A Fast Stereo Matching Network Based on Temporal Attention and 2D Convolution

This repository contains the implementation of the paper: A Fast Stereo Matching Network Based on Temporal Attention and 2D Convolution, Youchen Zhao, Hua Zhong*, Boyuan Jia, Haixiong Li (Pattern Recognition).

Citation

@article{zhao2023fast,
  title={A fast stereo matching network based on temporal attention and 2D convolution},
  author={Zhao, Youchen and Zhong, Hua and Jia, Boyuan and Li, Haixiong},
  journal={Pattern Recognition},
  volume={144},
  pages={109808},
  year={2023},
  publisher={Elsevier}
}

Contents

1. Introduction
2. Architecture
3. Usage

Introduction

We propose a fast stereo matching network based on temporal attention and 2D convolution (TANet). Due to the high similarity of the disparity between consecutive frames in an image sequence, we propose a temporal attention (TA) module that uses the disparity map of the previous frame to guide the disparity search range in the current frame, thus significantly improving the efficiency of disparity calculation in the cost volume module. Additionally, we propose a hierarchical cost construction and 2D convolution aggregation module that constructs a pyramid cost volume by fusing edge cues to establish detail constraints. This overcomes the problem of difficult convergence caused by information loss when replacing 3D convolution with 2D convolution. Experimental results show that the TA module effectively optimizes the cost volume and, together with 2D convolution, improves the computational speed.
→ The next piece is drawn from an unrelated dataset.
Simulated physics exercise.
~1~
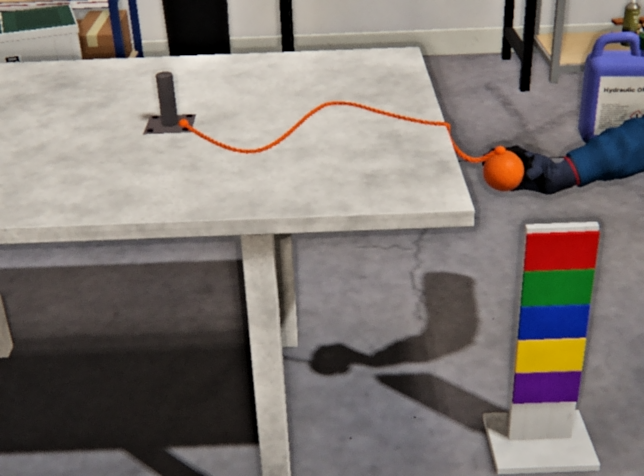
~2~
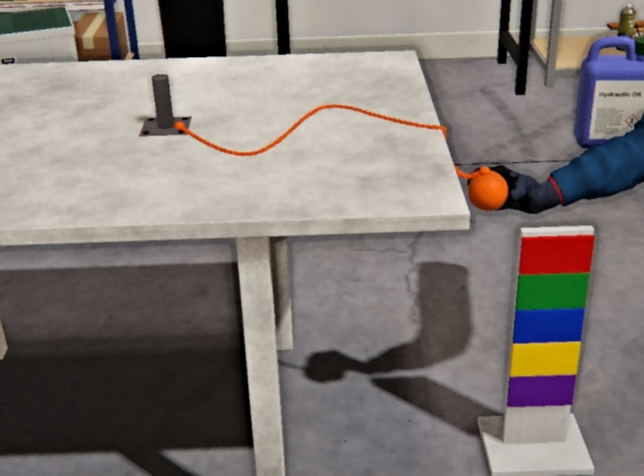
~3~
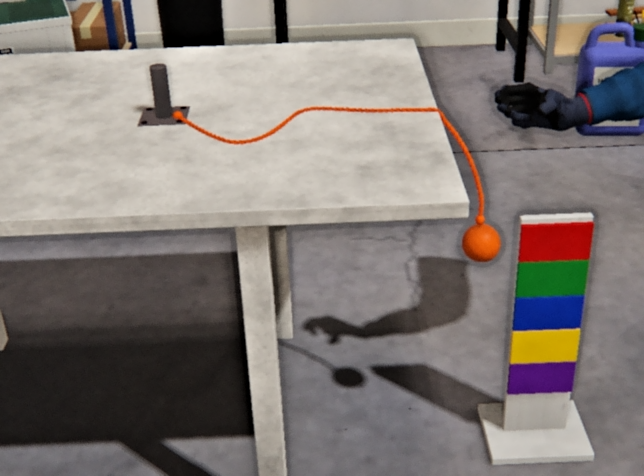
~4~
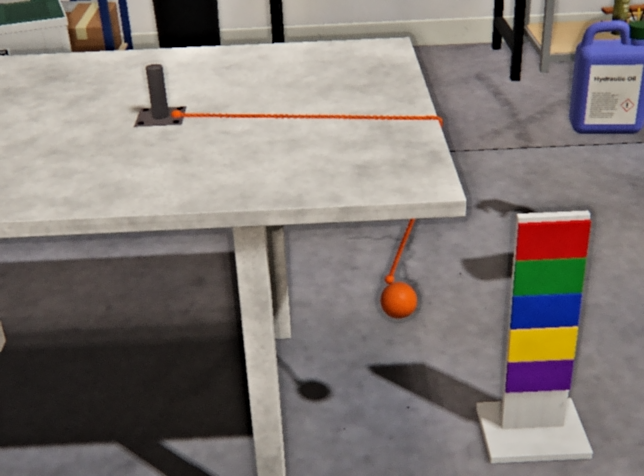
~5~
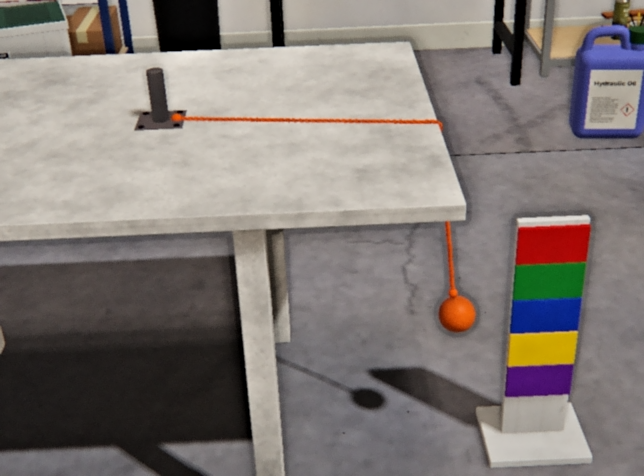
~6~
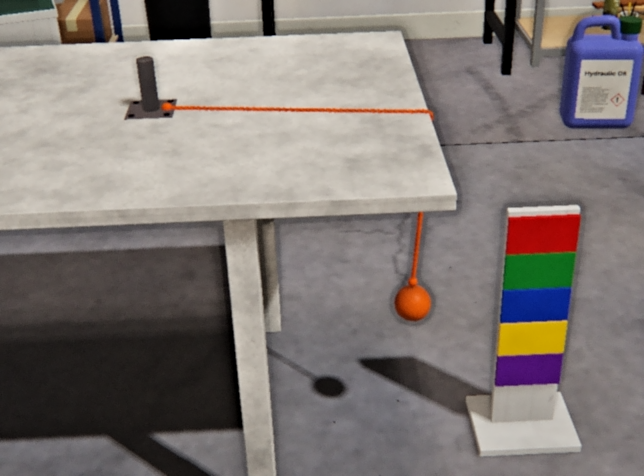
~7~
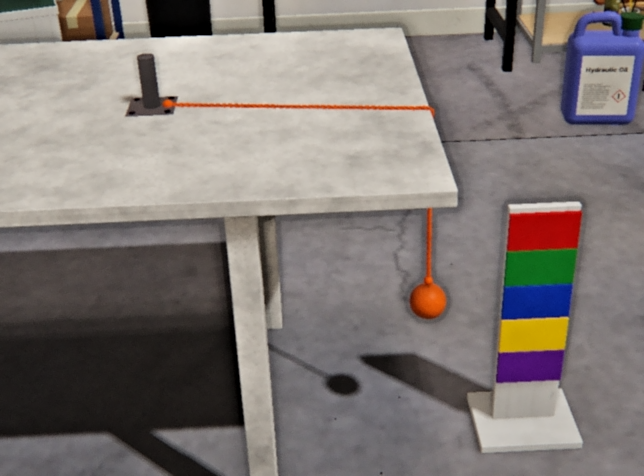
A gloved hand held an orange ball tied by a cord to a post on a workbench, lowered it slightly past the edge and let go, and it dropped, swung under the bench and back, then hung level with the board's blue band.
Compared with state-of-the-art algorithms, TANet achieves a speedup of nearly 4x, with a running time of 0.061s, and reduces the parameter count by nearly half while decreasing accuracy by 1.1%.

Architecture

Usage

Dependencies

• Python 3.7
• PyTorch(1.6.0+)
• torchvision 0.5.0
• KITTI Stereo

Train

As an example, use the following command to train a TANet on KITTI Stereo

python train.py --maxdisp 192 \
                --datapath (your KITTI Stereo data folder) \
                --dataset kitti2015 (kitti2012) \
                --epochs 500 \
                --loadmodel (optional) \
                --savemodel (path for saving model) \
                --no-cuda (enable CUDA training) \
                --seed 1 \
                --logdir (path for saving log)

Test

Use the following command to test the trained TANet on a group of images in KITTI 2015

python test_1_img.py --maxdisp 192 \
                     --datapath (your KITTI Stereo data folder) \
                     --loadmodel (optional) \
                     --error_vis (save error visualization) \
                     --pred_disp (save pred_disp)
                     --no-cuda (enables CUDA training) \
                     --seed 1 

Evaluation

Use the following command to evaluate the trained TANet on KITTI 2015 test data

python test_val_img.py --maxdisp 192 \
                       --datapath (your KITTI Stereo data folder) \
                       --loadmodel (optional) \
                       --no-cuda (enables CUDA training) \
                       --seed 1